La finale di Brisbane persa contro Federer, i quarti di finale agli Australian Open, sconfitto da Mr Imbattibilità Novak Djokovic e il conseguente best ranking (numero 6) avevano fatto ben sperare Ljubo, Piatti e tutti gli appassionati alla strenua ricerca di qualcuno che possa competere con quei 4 là davanti, 5 se includiamo Wawrinka. Dopo le semifinali di Rotterdam e Indian Wells, dove nei quarti eliminò Nadal salvando tre match point, e i quarti anche sulla terra europea di Montecarlo e Madrid con tanto di nuovo best ranking (numero 4), arriva il primo stop per un fastidioso dolore alla pianta del piede, causato da un nervo compresso. L’infortunio, per il quale è stato necessario un piccolo intervento chirurgico e un recupero più lungo del previsto, lo ha costretto a saltare i tornei di Barcellona e Roma e soprattutto il Roland Garros.

Da quel momento in poi sarà solo uno l’acuto della stagione di Milos, che nella stagione indoor, per forza di caratteristiche, ritrova il suo tennis e porta a casa l’ATP 250 di San Pietroburgo, sconfiggendo in finale il portoghese Joao Sousa. Lo swing asiatico gli regala poche soddisfazioni e un nuovo infortunio alla schiena non gli permette di concludere la stagione nel migliore dei modi, forzandolo al ritiro negli ultimi tre tornei dell’anno: Vienna, Basilea e Parigi.

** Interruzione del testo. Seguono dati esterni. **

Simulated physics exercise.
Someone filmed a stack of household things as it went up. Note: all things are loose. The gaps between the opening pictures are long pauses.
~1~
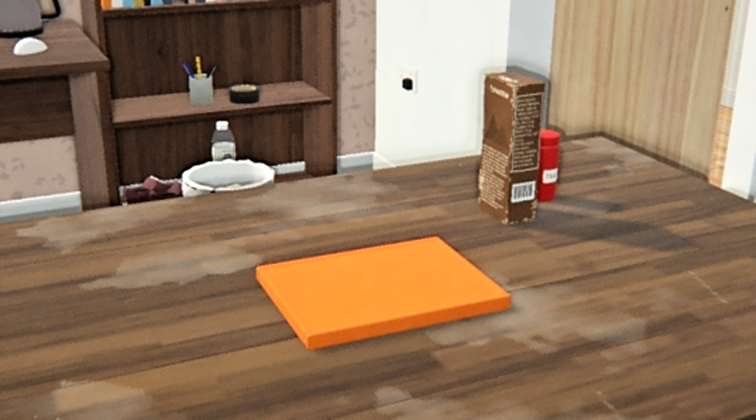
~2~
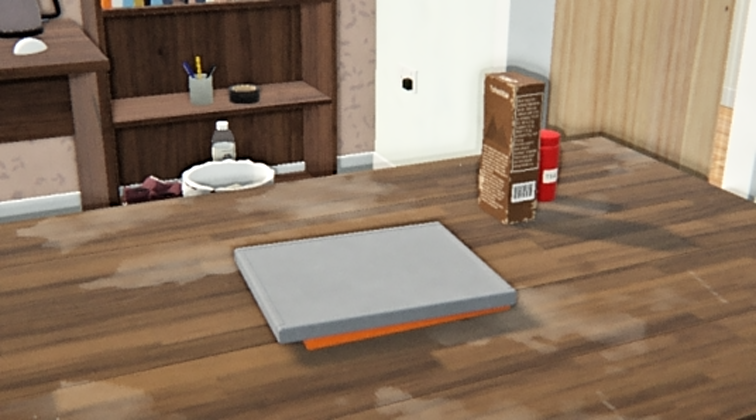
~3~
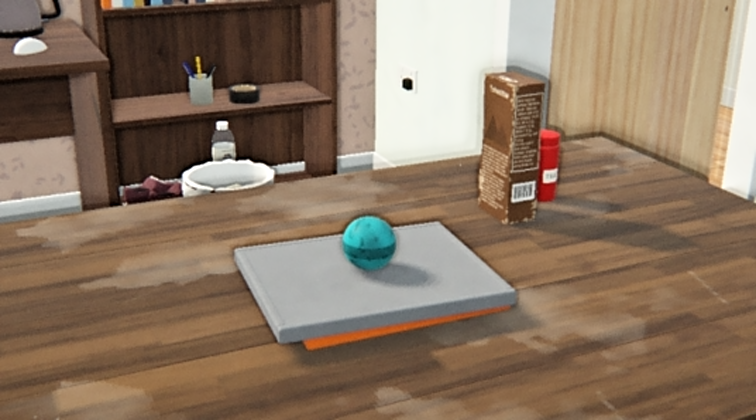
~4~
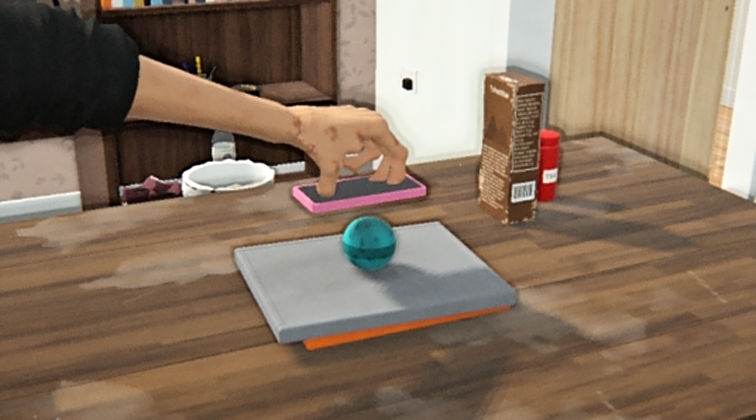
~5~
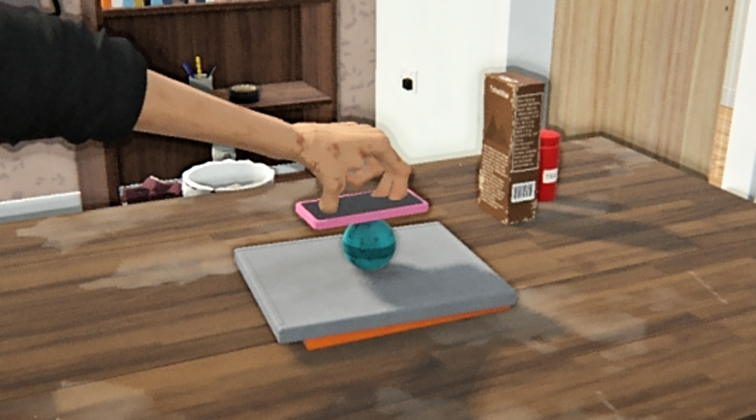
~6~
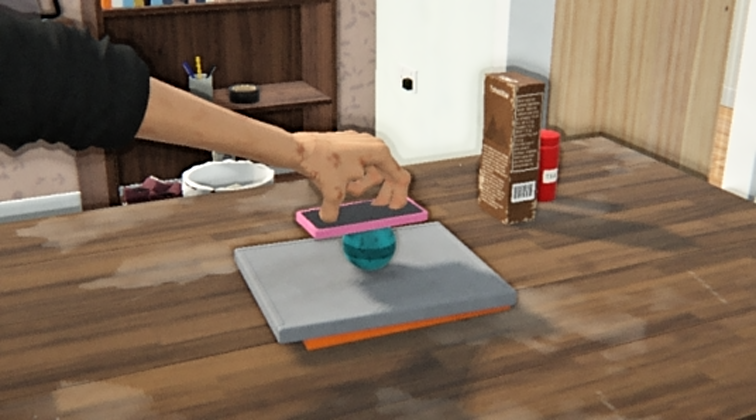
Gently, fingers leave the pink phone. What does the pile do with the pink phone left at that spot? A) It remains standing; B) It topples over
B.
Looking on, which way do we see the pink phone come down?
Leftwards.
Then, 0.50 s later than the last frame, pink phone tilted by 35° near (321, 243); turquoise ball moved a little.
Then, 0.90 s later than the last frame, pink phone now fallen; turquoise ball moved about its own width.
Then, 1.60 s later than the last frame, turquoise ball moved about its own width.
When it is over, fallen, pink phone; moved from the start, turquoise ball; the other 4 as before. End places, in pixels of the last picture, pink phone near (200, 309). The pile loses its balance.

Al momento il canadese è numero 14 del mondo e l’impressione che tanti hanno è che nonostante abbia perso tanti punti a causa di una condizione fisica precaria, questa classifica non sembra andargli poi così stretta. Il ranking è una conseguenza del livello che il giocatore esprime, il computer non mente, non nasconde le proprie carenze, siano esse fisiche, tecniche o mentali. Grazie a Ljubicic e a Riccardo Piatti, praticamente un luminare fra i coach, capace di trasformare il materiale grezzo e pregiato in giocatori fatti, Raonic ha migliorato ancor di più il servizio, il diritto e il gioco a rete, facendone delle armi letali, ma pecca praticamente in tutto il resto. Lo dimostrano i 41 tie-break giocati quest’anno su un totale di 49 incontri e le 8 sconfitte su 10 incontri contro i top-10.

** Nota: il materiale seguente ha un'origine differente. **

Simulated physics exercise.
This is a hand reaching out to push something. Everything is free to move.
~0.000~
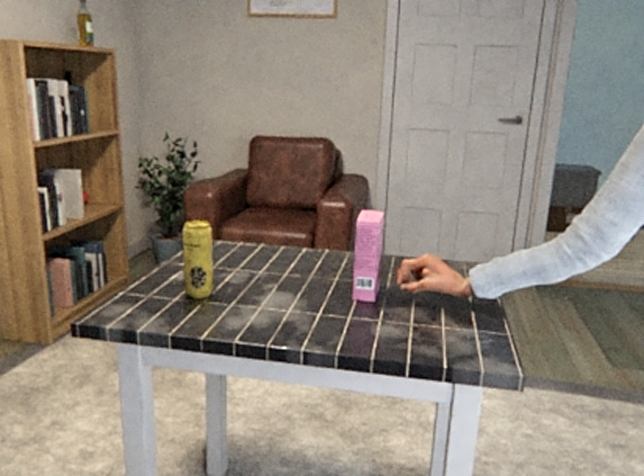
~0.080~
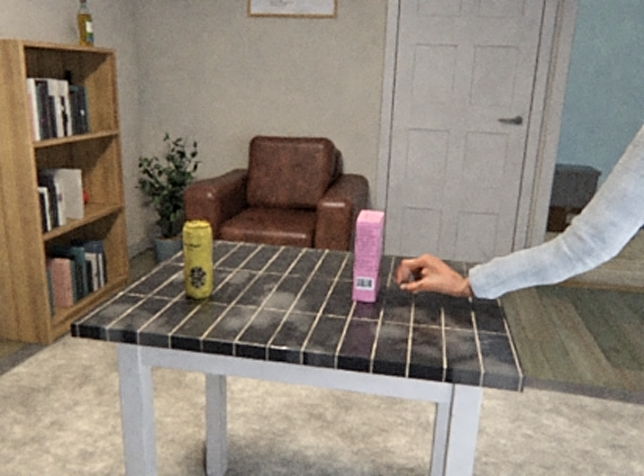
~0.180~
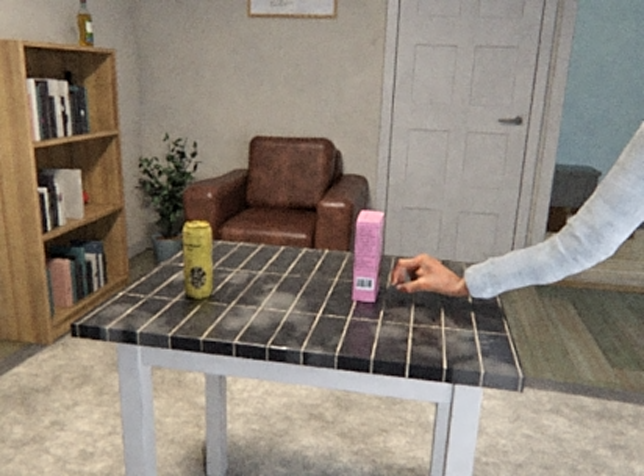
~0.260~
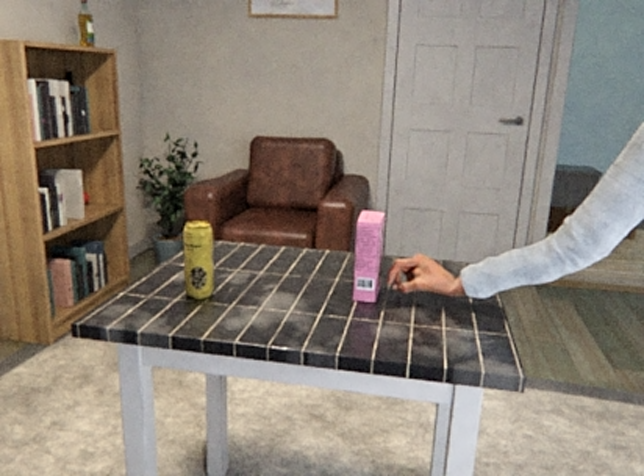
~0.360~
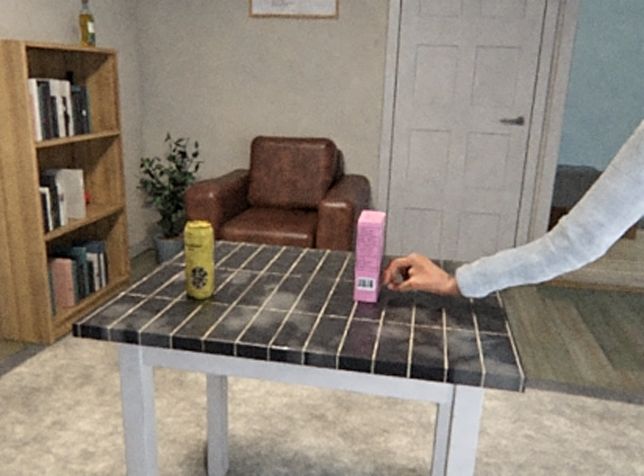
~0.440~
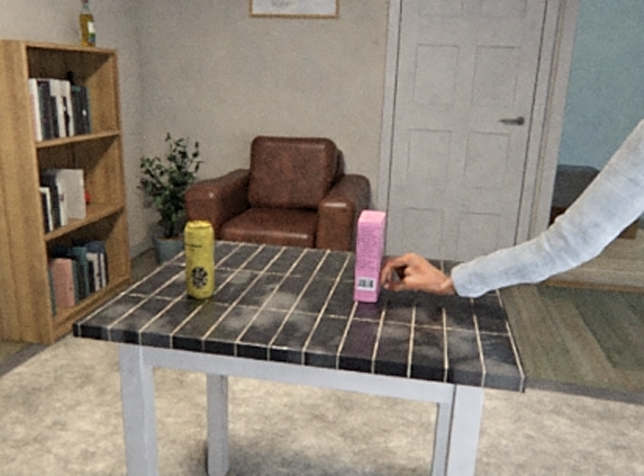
A hand moves slowly left across the tiled table toward an upright pink packet.
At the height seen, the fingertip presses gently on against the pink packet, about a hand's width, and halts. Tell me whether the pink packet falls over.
The pink packet keeps standing.
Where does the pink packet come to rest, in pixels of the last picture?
Near (319, 251).
After 0.64 s, pink packet shifted a little near (361, 255).
After 0.94 s, pink packet shifted a little near (346, 253).
After 1.14 s, pink packet shifted about its own width near (336, 253).
After 1.44 s, pink packet shifted about its own width near (320, 251).
In the end (2.1 s), moved from the start, pink packet. At the end, from the last picture's camera, pink packet near (319, 251).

Di salti di qualità Milos ne ha già fatti tanti, altrimenti non sarebbe arrivato fino al numero 4 del mondo, ma è giunto il momento di metterci qualcosa in più, forse dal punto di vista mentale, più che tecnico. Nessuno da lui si aspetta che da un momento all’altro acquisisca magicamente la rapidità di piedi di Messi oppure che esploda in qualche esultanza alla Nadal, ma il ragazzo non sembra mostrare neppure una sana cattiveria agonistica in campo, necessaria per raggiungere risultati superiori alla media.

Il paragone che subito risulta più spontaneo è quello con Tomas Berdych, anche se forse è ancora presto per parlarne vista la “tenera” età, ovvero un fenomeno incompiuto, dalle doti tecniche e fisiche più che invidiabili, ma preoccupato più per i suoi capelli perfetti piuttosto che per il tennis, capace di raggiungere ottimi risultati, ma che mai taglierà per primo i traguardi più importanti.